Hershey’s Turns to Mobile Ads to Push Its Line of…Beef Jerky?

April 4, 2024         By: Steven Anderson

You could be forgiven for not being aware that Hershey’s sells beef jerky under its Krave line. You could even be forgiven for being alarmed that a company famous for chocolate is pushing delicious strips of smoked beef. A lot of people are in that same boat, and Hershey’s put together quite the strategy to reach them: mobile ads in grocery stores.

Faced with the issue of how the provider of delicious chocolate pivots to sell equally delicious but for completely different reasons beef jerky, Hershey’s turned to inMarket to get the job done. Specifically, it turned to inMarket’s Preceptivity platform which allowed the company to better predict when customers were most likely to make a store visit. So to that end, Hershey could then tailor advertising elsewhere on both mobile and desktop websites to push the jerky accordingly.

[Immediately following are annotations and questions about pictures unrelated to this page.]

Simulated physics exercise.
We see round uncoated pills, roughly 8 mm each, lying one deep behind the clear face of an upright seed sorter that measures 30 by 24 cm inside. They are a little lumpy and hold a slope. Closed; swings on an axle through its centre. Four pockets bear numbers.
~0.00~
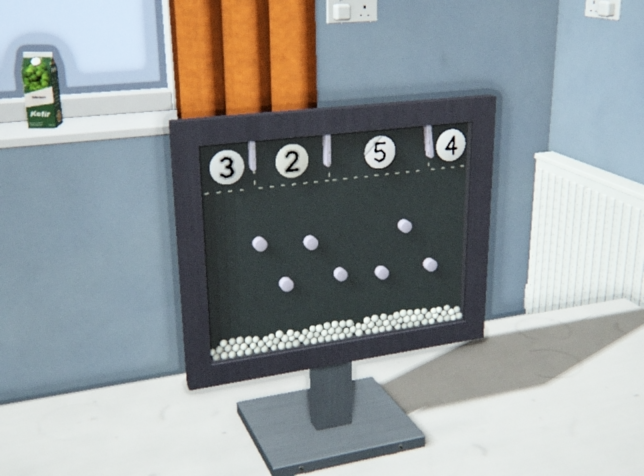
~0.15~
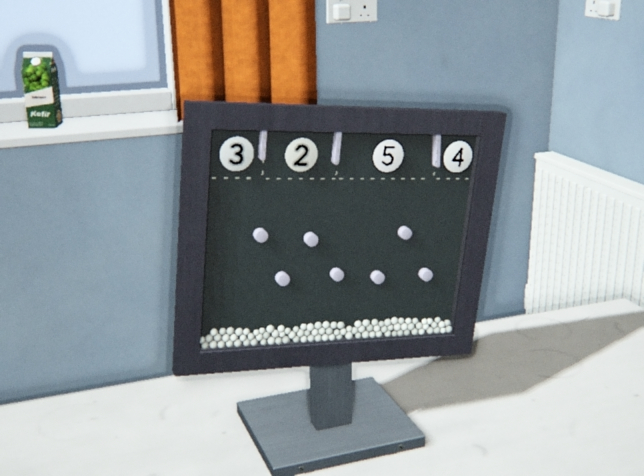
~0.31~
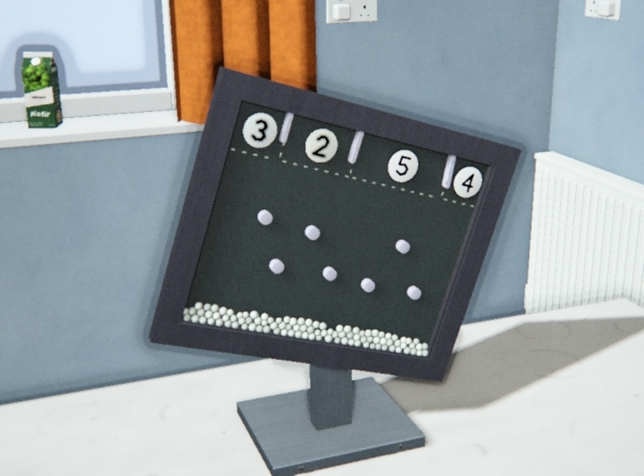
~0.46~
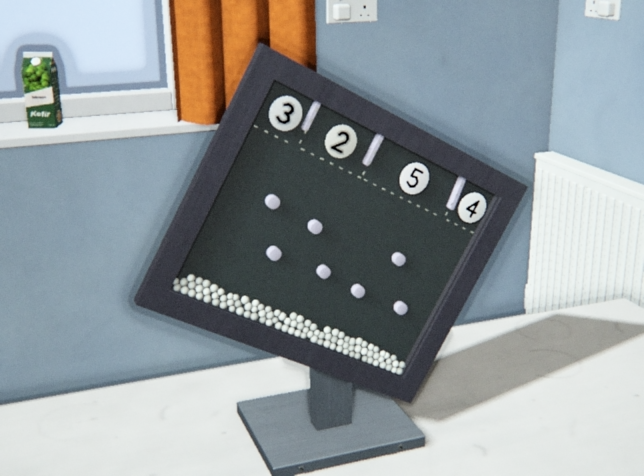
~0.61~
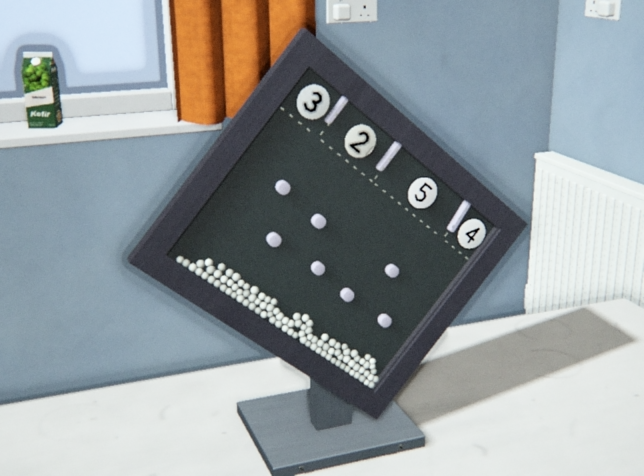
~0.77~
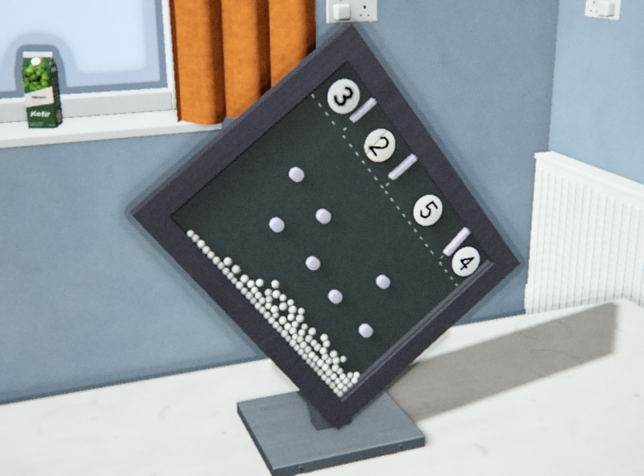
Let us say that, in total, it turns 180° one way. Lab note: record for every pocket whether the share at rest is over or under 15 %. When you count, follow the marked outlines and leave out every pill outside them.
Recorded: No. 2 under, 3 under, 4 over, 5 over.
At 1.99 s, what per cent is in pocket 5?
5 per cent.
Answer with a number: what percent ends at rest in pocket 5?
That comes to near 40 percent.
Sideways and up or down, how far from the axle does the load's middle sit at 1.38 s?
About 10 cm left and 7 cm below.
After 1.38 s, it stands 100° clockwise; the pills' middle is 10 cm left of and 7 cm below the centre; nothing in the marked areas.
After 1.99 s, it stands 146° clockwise; the pills' middle is 8 cm left of and 11 cm below the centre; no. 4, 35 %, no. 5, 5 %.
After 2.51 s, it stands 180° clockwise; the pills' middle is 12 cm left of and 7 cm below the centre; no. 4, 35 %, no. 5, 25 %.
All still by 3.5 s, it stands 180° clockwise; no. 2, 0 %, no. 3, 0 %, no. 4, 35 %, no. 5, 40 %, elsewhere 25 %.
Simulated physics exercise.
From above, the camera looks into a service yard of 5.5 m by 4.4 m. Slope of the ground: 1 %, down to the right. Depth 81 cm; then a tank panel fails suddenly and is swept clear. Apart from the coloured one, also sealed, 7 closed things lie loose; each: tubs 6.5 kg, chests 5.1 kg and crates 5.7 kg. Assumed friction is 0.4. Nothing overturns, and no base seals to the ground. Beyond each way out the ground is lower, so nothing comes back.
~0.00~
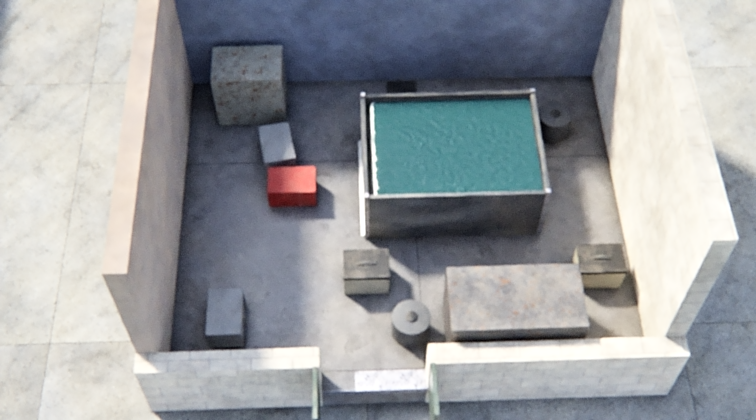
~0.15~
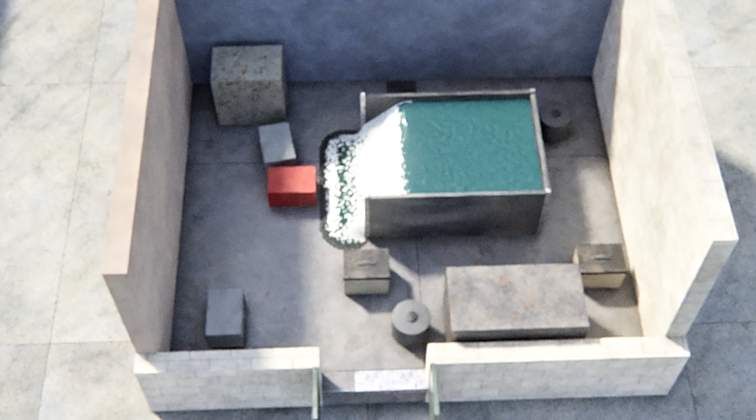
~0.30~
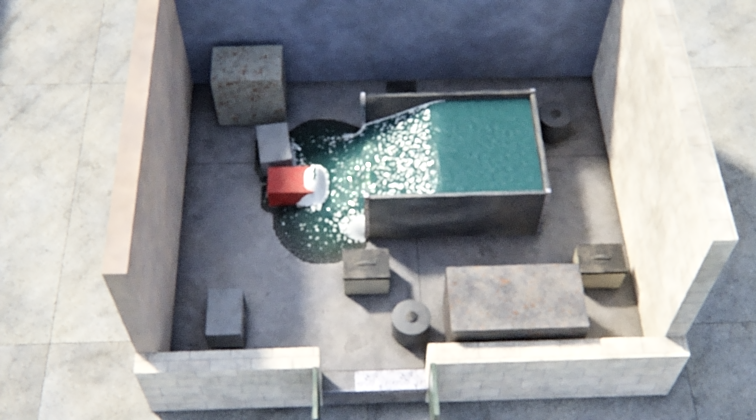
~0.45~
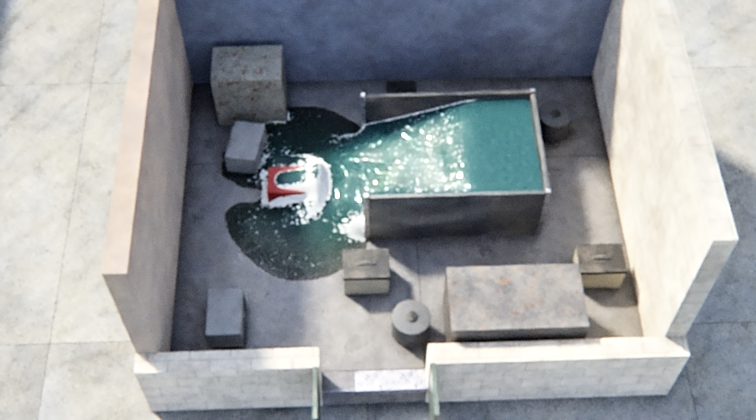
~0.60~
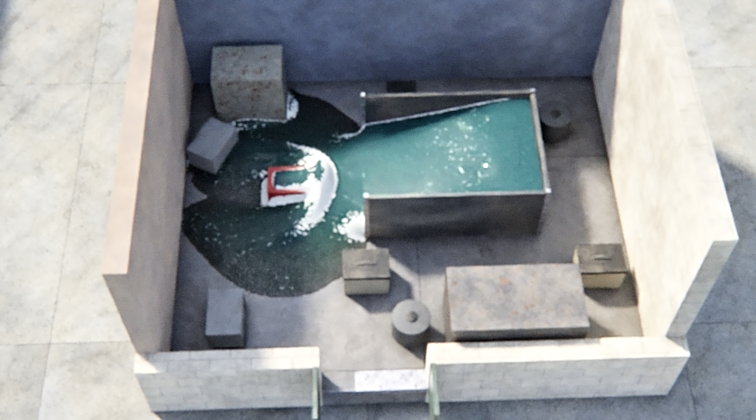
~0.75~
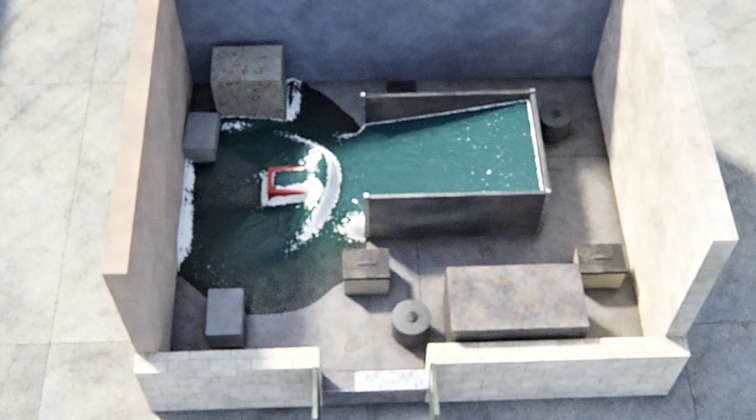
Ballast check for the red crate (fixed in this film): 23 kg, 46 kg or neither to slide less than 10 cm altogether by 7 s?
My call: Too light either way.
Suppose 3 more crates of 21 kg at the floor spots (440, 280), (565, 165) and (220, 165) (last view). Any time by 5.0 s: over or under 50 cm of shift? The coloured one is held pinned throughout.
In turn: Past it, short of it, past it.
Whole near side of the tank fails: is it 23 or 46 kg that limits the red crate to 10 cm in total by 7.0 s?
Under that change, only the second option works.
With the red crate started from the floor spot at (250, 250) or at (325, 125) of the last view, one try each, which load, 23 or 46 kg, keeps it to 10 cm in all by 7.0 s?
In turn: Neither is enough; neither is enough.
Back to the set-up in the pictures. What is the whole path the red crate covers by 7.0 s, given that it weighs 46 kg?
The total path comes to around 500 cm.
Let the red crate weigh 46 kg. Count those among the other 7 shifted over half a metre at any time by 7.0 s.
Count: 7.
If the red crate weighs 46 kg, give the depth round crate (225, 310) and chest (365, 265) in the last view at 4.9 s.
First roughly 12 cm, second roughly 11 cm.
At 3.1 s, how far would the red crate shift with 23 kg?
About 140 cm off its spot.
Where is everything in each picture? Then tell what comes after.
In the first picture, the red crate at (291, 180), on the bottom; water covers 3.1 m2; 0 of 8 have shifted.
In the second picture, the red crate at (291, 180), on the bottom; 4.1 m2 under water; 0 of 8 have shifted.
In the third picture, the red crate at (291, 180) rests on the ground; 5.1 m2 under water; 0 of 8 have shifted.
In the fourth picture, the red crate at (291, 180) rests on the ground; 6.7 m2 under water; 1 of 8 have shifted.
In the fifth picture, the red crate at (291, 180), on the bottom; 8.3 m2 under water; 1 of 8 have shifted.
In the sixth picture, the red crate at (291, 180), on the bottom; 9.6 m2 under water; 1 of 8 have shifted.
After 1.4 s the red crate would be 110 cm from its start with 23 kg and 109 cm from its start with 46 kg; 25 cm of water round it then.
After 3.1 s the red crate would be 145 cm from its start with 23 kg and 175 cm from its start with 46 kg; 21 cm of water round it then.
After 4.9 s the red crate would be 196 cm from its start with 23 kg and 245 cm from its start with 46 kg; 21 cm of water round it then.
After 7.0 s the red crate would be 280 cm from its start with 23 kg and 224 cm from its start with 46 kg; 8 cm of water round it then.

Then, once customers were likely to have reached the store, the reminder advertising kicked in on mobile devices to try and push customers over to the jerky. Even if the customer did ultimately pick up a package of Krave jerky, the advertising didn’t stop, giving Hershey’s the opportunity to “…connect with shoppers who were physically holding Krave inside a store.”

The ad blitz worked, to a degree: brand awareness was up from 9.2 percent ahead of the advertising scheme to 15.8 percent after. Better yet, planned purchases were up to 26.8 percent, who planned to pick up the jerky in question.

On the one hand, this is a great use of advertising technology to deliver the message desired at the right time. On the other, this is a slippery slope leading straight to a disaster. This worked well for Krave; now how many other companies will want to get in on this? From Barilla pasta to Prego spaghetti sauce and most everything in between, every denizen of the grocery store will want to pile on in the hopes of jacking up their own brand awareness to nearly double what it is currently, like Krave did.

Essentially, our mobile devices might soon explode with advertising the second we even glance in a Food Lion’s direction. That’s not a positive development, and might well crash any hope of gain before it’s ultimately launched.